Esto nos conduce al siguiente nivel de análisis, la dirección de Reinaldo
Rueda. Las deficiencias de la selección en creación ofensiva son atribuibles a
la pobreza de su planteamiento, mezquino y defensivo. No se puede entender, por
ejemplo, que Rueda haya optado en el último partido el reemplazo de un
mediocampista para colocar a un defensa, cuando lo que había que hacer era
buscar una victoria o el equipo quedaba eliminado. Recién ingresó al delantero
al minuto 89, cuando poco o nada podía hacerse; cuando, en efecto, ya nada se
hizo. Pero también es cierto que echarle la culpa a Rueda tampoco es justo. Es
un tipo de hondas limitaciones, que se apaña como puede. Y que no tiene, para
apañarse, muchas alternativas. Esto nos lleva al tercer nivel de análisis: la
dirigencia de la Federación Ecuatoriana de Fútbol (FEF).
La FEF está presidida por Luis Chiriboga desde 1998, el mismo año en que
este individuo terminó su período como diputado (1996-1998) del Partido Social
Cristiano en el Congreso Nacional. Sobre el funcionamiento de la FEF bajo su
presidencia, pesan varios cuestionamientos. Por ejemplo, los hechos por los que
fue condenado Vinicio Luna levantaron graves sospechas sobre la transparencia
en su manejo; las declaraciones de Hernán Darío Gómez (quien afirmó en una
entrevista realizada en Colombia que en Ecuador se le imponía la convocatoria
de ciertos jugadores) generan sospechas sobre la conducción misma del equipo.
Esta práctica podría explicar el que para este mundial se haya convocado a Luis
Fernando Saritama (cuyo representante es el hijo del presidente de la FEF) y
podría explicar la presencia del mismo Reinaldo Rueda, quien compensaría sus visibles
limitaciones con una adecuada ductilidad. Una ductilidad que resultaría
conveniente a ciertos intereses creados dentro de la FEF, pero que sería un
obstáculo para el anhelado éxito del combinado nacional.
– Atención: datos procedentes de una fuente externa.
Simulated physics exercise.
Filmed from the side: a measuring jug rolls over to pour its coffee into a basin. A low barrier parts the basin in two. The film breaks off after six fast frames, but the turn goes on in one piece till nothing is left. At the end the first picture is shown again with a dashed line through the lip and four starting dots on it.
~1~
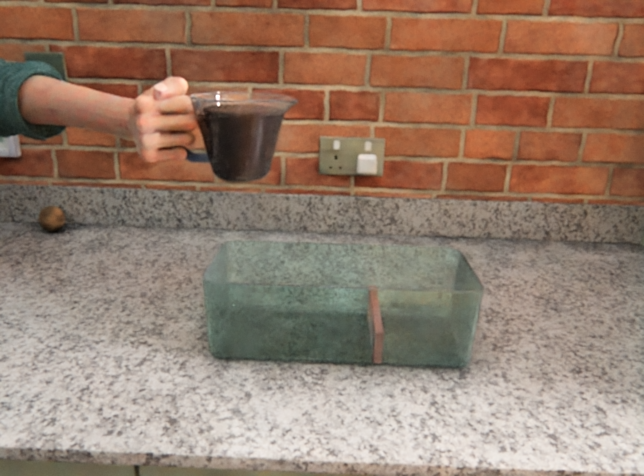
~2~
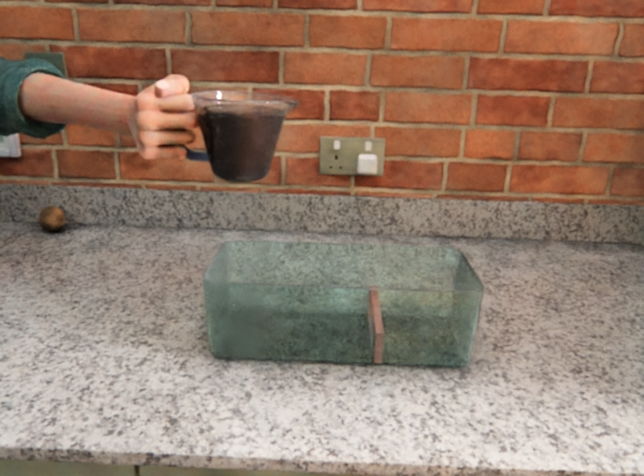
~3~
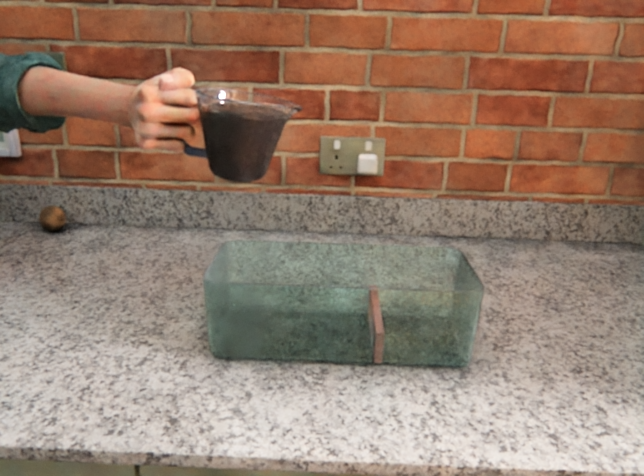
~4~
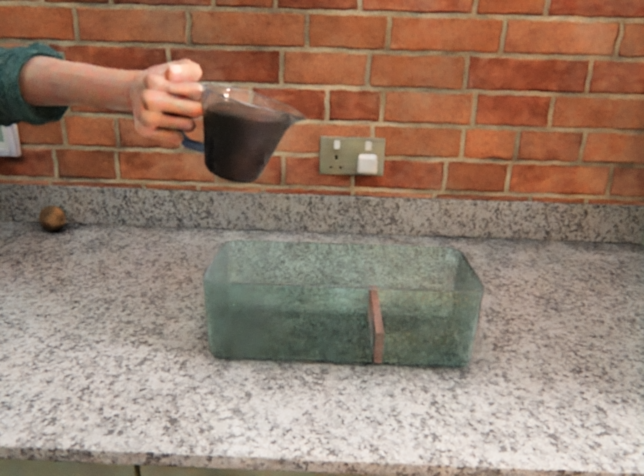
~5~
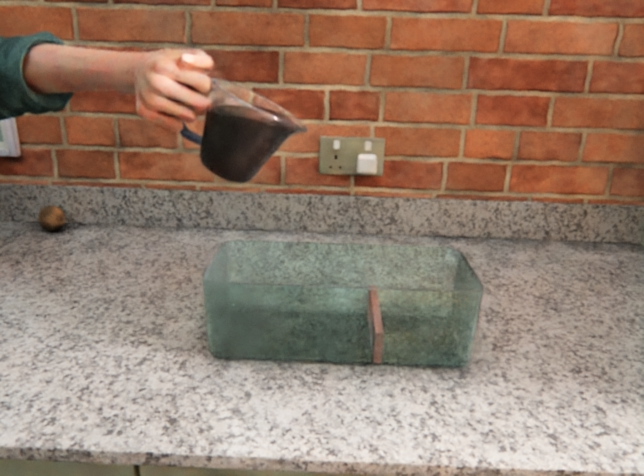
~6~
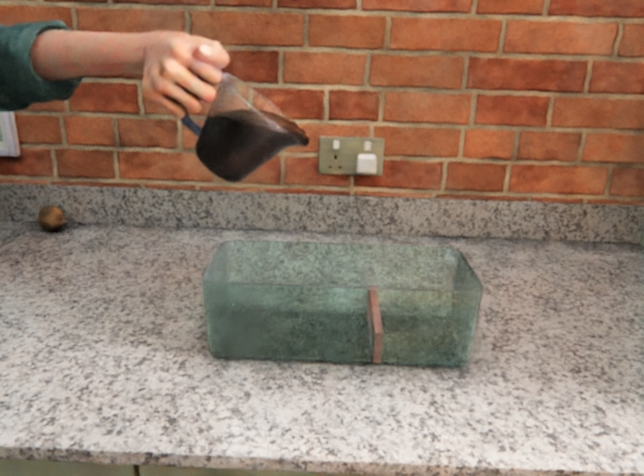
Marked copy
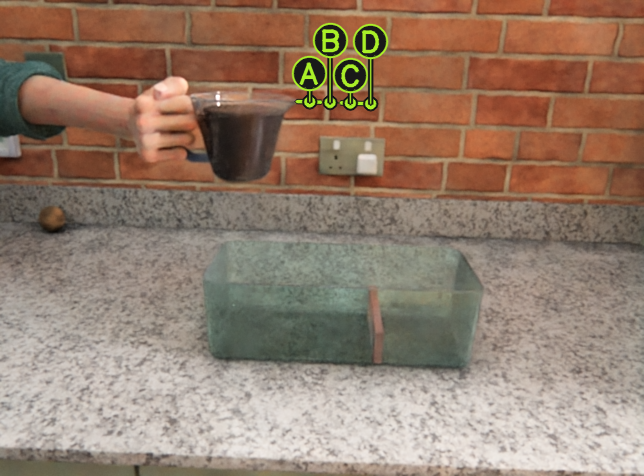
A hand gradually tilts a jug of dark coffee rightward above a divided clear basin.
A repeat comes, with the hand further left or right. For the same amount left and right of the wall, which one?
C works best here.
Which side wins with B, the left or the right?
The left one.
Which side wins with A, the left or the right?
The left side.
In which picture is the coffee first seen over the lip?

Un estado de cosas así, solo garantiza el fracaso. Si se hace una
comparación con lo sucedido en Colombia, un país cuya participación en esta
copa del mundo ha rozado la excelencia, uno puede entender la razón del éxito del
vecino país. Como lo contó Ramón Besa en un artículo publicado en el diario
español El País: “Nada más firmar su contrato en enero de 2012, Pékerman mandó
a los periodistas a la tribuna de prensa, a los directivos al palco y se
encerró con sus futbolistas en la sala de juego. Ordenó la federación, cambió
la manera de entrenar del equipo y el protocolo de las convocatorias, y le puso
método al talento…”.
En Colombia, el resultado de trabajar con seriedad tiene su
recompensa. En Ecuador, un escenario como ése (un director técnico competente,
un proceso comprometido y serio) es cosa de ciencia ficción. Una dirigencia de
16 años en el poder solo puede asegurar la repetición de sus fracasos (no hay
asombro en que su gran idea tras la eliminación del mundial sea, por supuesto, la
continuidad de Rueda) en un proceso que, de tan agotado y cuestionado (al menos
en el mundo de los hinchas que se expresan en las redes sociales, porque el
periodismo deportivo ni se anima a arriesgarse), ya apesta a muerto.